Un par de kilómetros más adelante conseguí decirle que empezaba a visualizar una marca por debajo de tres horas veinte. Ella dijo casi la única frase de la mañana “Vete a la mierda con el puto reloj” o algo así.
«Leaving Las Vegas» John O’Brien (1990)
En el kilómetro 37 solo quería morir. No estaba dispuesto a bajar el ritmo y me daban igual las consecuencias. Rebeca seguía sin freno y creo que me ignoraba voluntariamente. Pasé un par de kilómetros en los que solo seguía sus zapatillas por instinto, hasta que llegamos a la calle Colón. Los que habéis entrenado más conmigo sabéis que es muy especial para mí entrar en esa calle, pero en esta ocasión sabía que si perdía algo de concentración se me iba a hacer muy larga. De hecho, sabía que si empezaba a llorar de la emoción corría el riesgo de ahogarme, así que no pude disfrutarla como quería. Tampoco me importa. En ese momento solo quería saber en qué momento me iba a desplomar e iba a ser pisoteado por el resto de corredores. Una muerte honorable, sin duda, pero bajo ningún concepto pensaba aflojar.
“I came here to drink myself to death”. (He venido aquí para correr hasta morir). La frase no es del libro de O’Brien, sino de la adaptación al cine y, como sois políglotas, habréis notado que la traducción no es literal. Faltándome poco más de dos kilómetros solo recordaba dos palabras de Carla: caballo ganador. Había oído muchas veces los días anteriores a la carrera que una buena parte de mis allegados daban por hecho que iba a hacer la carrera de mi vida, que era la apuesta segura. En ese momento solo quería darles la razón y traté de acelerar, pero las piernas ya no respondían. Caballo ganador. Giro y a por la rampa. Un último esfuerzo, abriéndome paso entre gente gritándote a ambos lados formando un pasillo. Caballo ganador. Caballo ganador.

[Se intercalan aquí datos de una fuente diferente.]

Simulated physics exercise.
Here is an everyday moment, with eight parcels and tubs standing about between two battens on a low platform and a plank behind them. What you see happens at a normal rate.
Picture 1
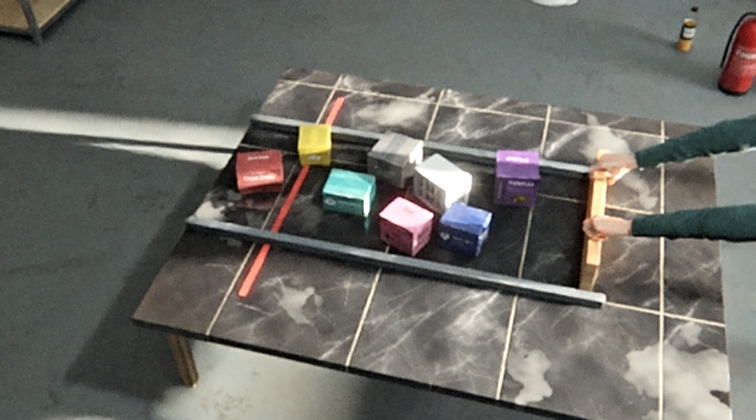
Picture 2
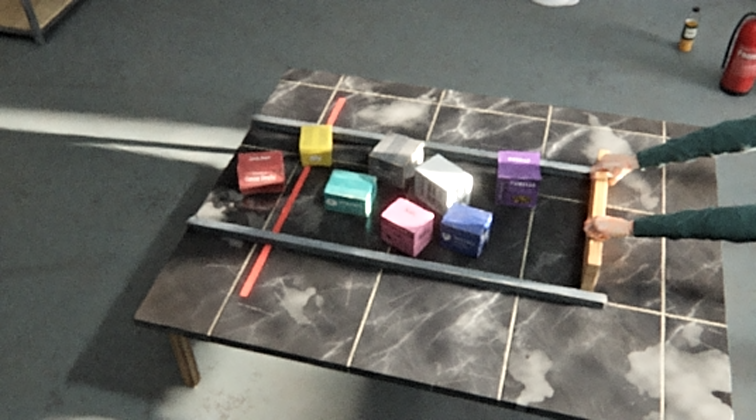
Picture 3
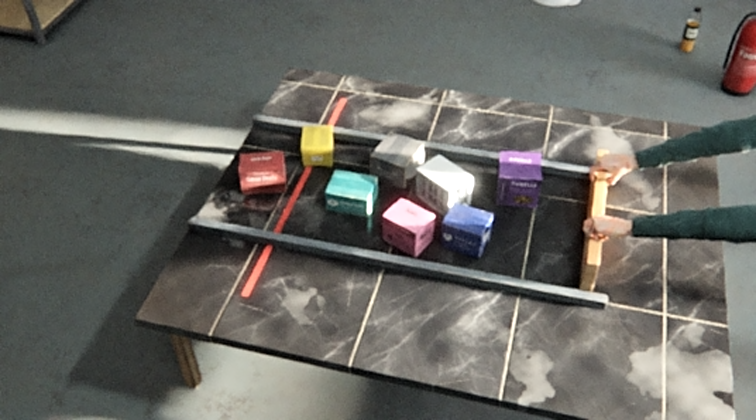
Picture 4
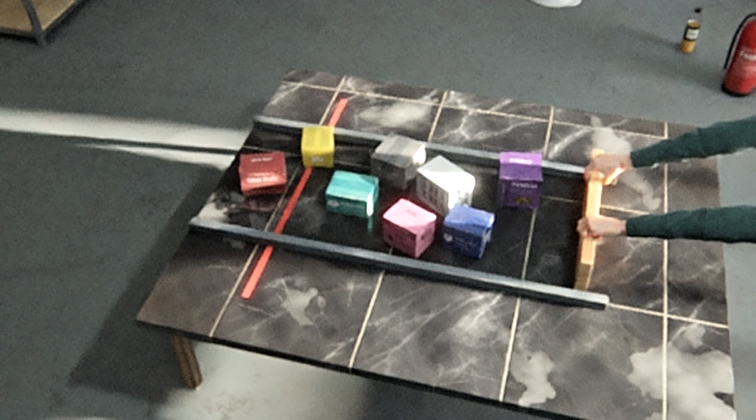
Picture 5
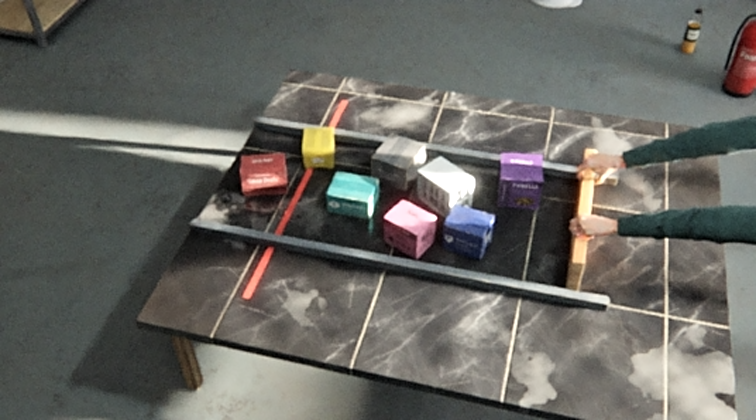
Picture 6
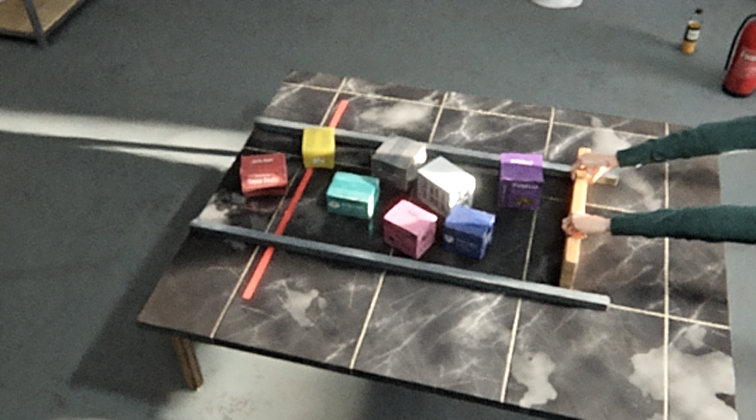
On a low marble-patterned table, eight coloured boxes sat still between two dark rails while a pair of hands at the right held a wooden plank upright, then slid it slightly left towards them.
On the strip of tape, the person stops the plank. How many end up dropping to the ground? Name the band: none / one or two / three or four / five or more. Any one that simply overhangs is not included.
Band: One or two.
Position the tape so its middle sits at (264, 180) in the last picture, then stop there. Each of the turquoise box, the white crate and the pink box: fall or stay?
Looking at each: The turquoise box goes off, the white crate remains on top, the pink box goes off.
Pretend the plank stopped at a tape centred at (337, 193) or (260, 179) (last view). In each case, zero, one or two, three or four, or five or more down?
Count per tape, in the order given: None, then more than four.
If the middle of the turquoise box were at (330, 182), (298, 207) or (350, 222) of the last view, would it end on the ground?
In order of the places given, the turquoise box rests steady, then is gone, then is gone.
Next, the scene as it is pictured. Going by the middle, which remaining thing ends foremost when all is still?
The turquoise box ends up foremost.
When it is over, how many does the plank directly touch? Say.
The count is 3.
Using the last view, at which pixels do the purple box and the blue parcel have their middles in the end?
Final spots - purple box (298, 141), blue parcel (268, 199).
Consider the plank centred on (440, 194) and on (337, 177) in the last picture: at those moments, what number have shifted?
Respectively 5 and 8.
A little later, none off yet; red box at rest near (264, 175); yellow tote at rest near (319, 148); turquoise box at rest near (353, 195).
Next, none off yet; red box at rest near (264, 175); yellow tote at rest near (319, 148); turquoise box shifted a little near (346, 195).
Later still, none off yet; red box shifted a little near (243, 169); yellow tote shifted about its own width near (277, 140); turquoise box shifted well along near (282, 184).
When it is over, the number that fall off is one or two; down, yellow tote and red box.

Y, de repente, Rebeca se apartó y se paró. El trabajo estaba hecho. Doce kilómetros a 4:32 min/km. Espectacular. Y, sí, me había quedado solo, sufriendo como una maratón de Valencia se merece, llevándome al límite físico y mental, pero fui capaz de ver que la marca por debajo de tres horas veinte estaba conseguida y sinceramente no podía pedirme más. Quería disfrutar el momento. Las piernas y la espalda dejaron de dolerme y estaba casi seguro de que no había muerto, así que no me dejé una mano de ningún niño por chocar, ningún ánimo por agradecer, ningún cartel por golpear.

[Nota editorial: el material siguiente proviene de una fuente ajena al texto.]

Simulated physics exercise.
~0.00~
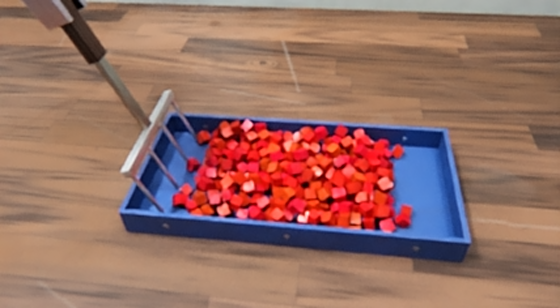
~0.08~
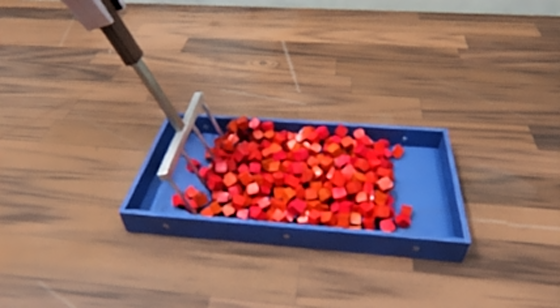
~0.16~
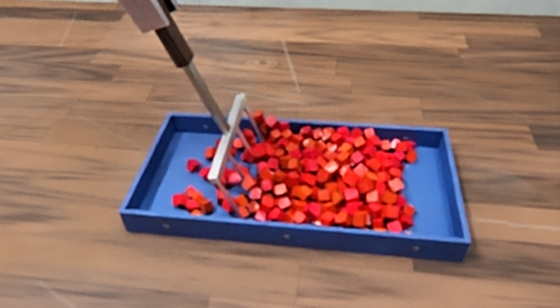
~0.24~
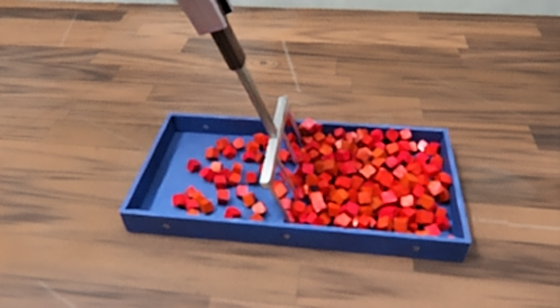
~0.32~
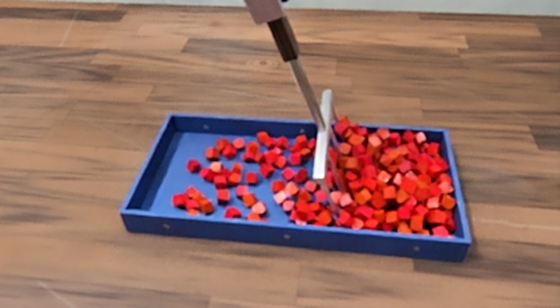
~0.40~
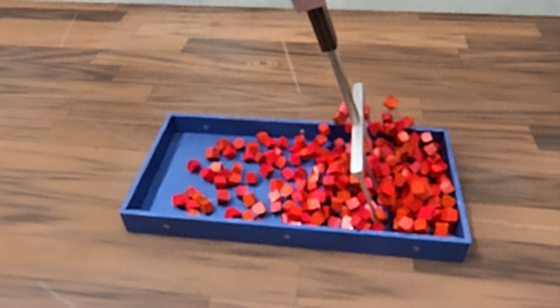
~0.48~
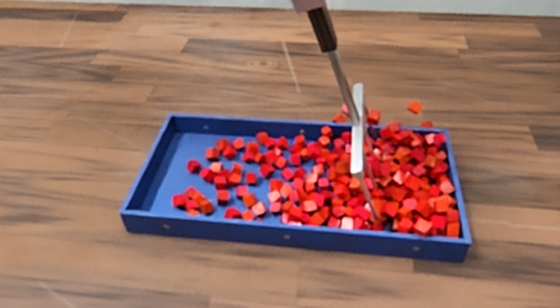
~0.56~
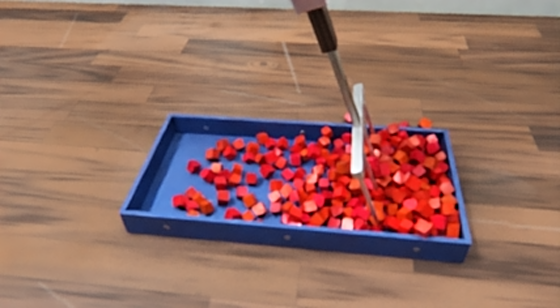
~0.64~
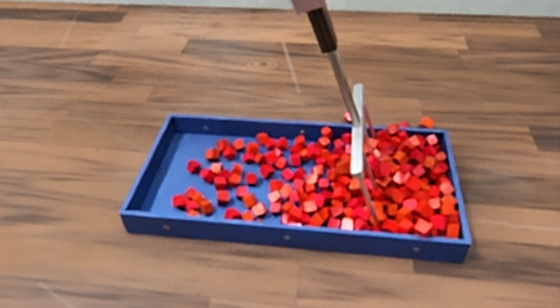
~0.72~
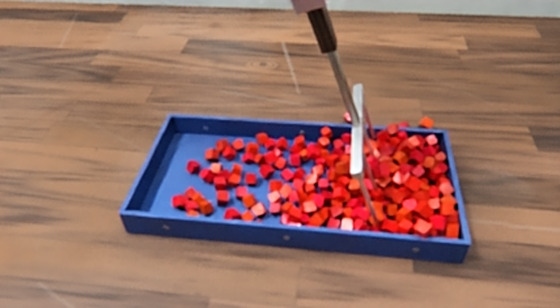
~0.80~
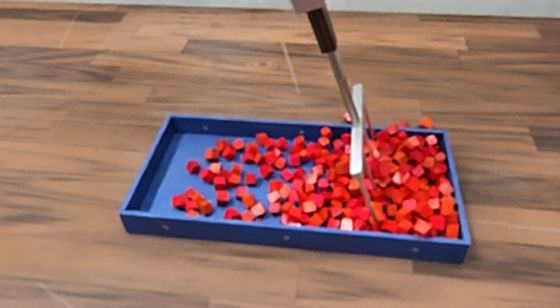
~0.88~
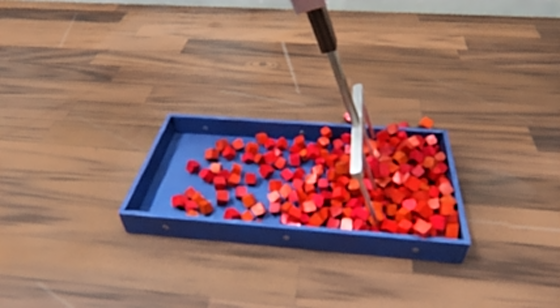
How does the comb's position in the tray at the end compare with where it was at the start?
At the start the comb was near the left end of the tray, and by the end it had moved across to the right part, where it stood among the cubes short of the right end.
A comb on a robot arm swept rightward through red and orange cubes in a blue tray, heaping many toward the right end as a few tumbled up around the far rim. It stopped short of that end, with other cubes scattered behind it.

Alfombra azul. Rampa. Vallas. Abrazo con Irene. Meta. Fin de la historia.
Epílogo
Bueno, en realidad no acabó ahí. Me costaba respirar cuando crucé la meta. De hecho, me costaba mucho. Se me acercó una sanitaria y no fui demasiado amable con ella. Tardé unos segundos en recuperarme, volví unos pasos hacia atrás y me disculpé. Ella solo sonrió. Avancé siguiendo al resto de corredores. Quería encontrar gente con camiseta morada. Miré por primera vez mi Garmin… 3:18:20 (luego aún mejoré seis segundos en la clasificación oficial), poco más que añadir.
Plátano. Estiramientos. Abrazos, anécdotas, muchas caras felices. Fotos. Fin de la historia.
Post-epílogo (suponiendo que eso exista)
Permitidme un rato más.
Todavía me quedaban un par de cosas por hacer. Se han vuelto habituales en mis maratones en Valencia y me gusta mucho tener tradiciones. El autobús de vuelta me deja siempre como a tres kilómetros de casa, porque el itinerario coincide con la carrera. Me bajé y fui caminando. En ese momento, el autobús escoba ya ha pasado, están desmontando los avituallamientos y abren el tráfico. Sin embargo, hay muchos corredores todavía en ese tramo, a seis kilómetros de meta, abandonados. Me gusta animarles, aplaudirles, incluso caminar con ellos unos segundos aunque vayan en sentido contrario al mío.
Y, en último lugar pero no menos importante, al llegar a casa y antes de ducharme, abrí mi cerveza de 660 ml y me la ventilé en tres tragos. Es mi trofeo.
Ahora sí… fin de la historia, al menos por ahora.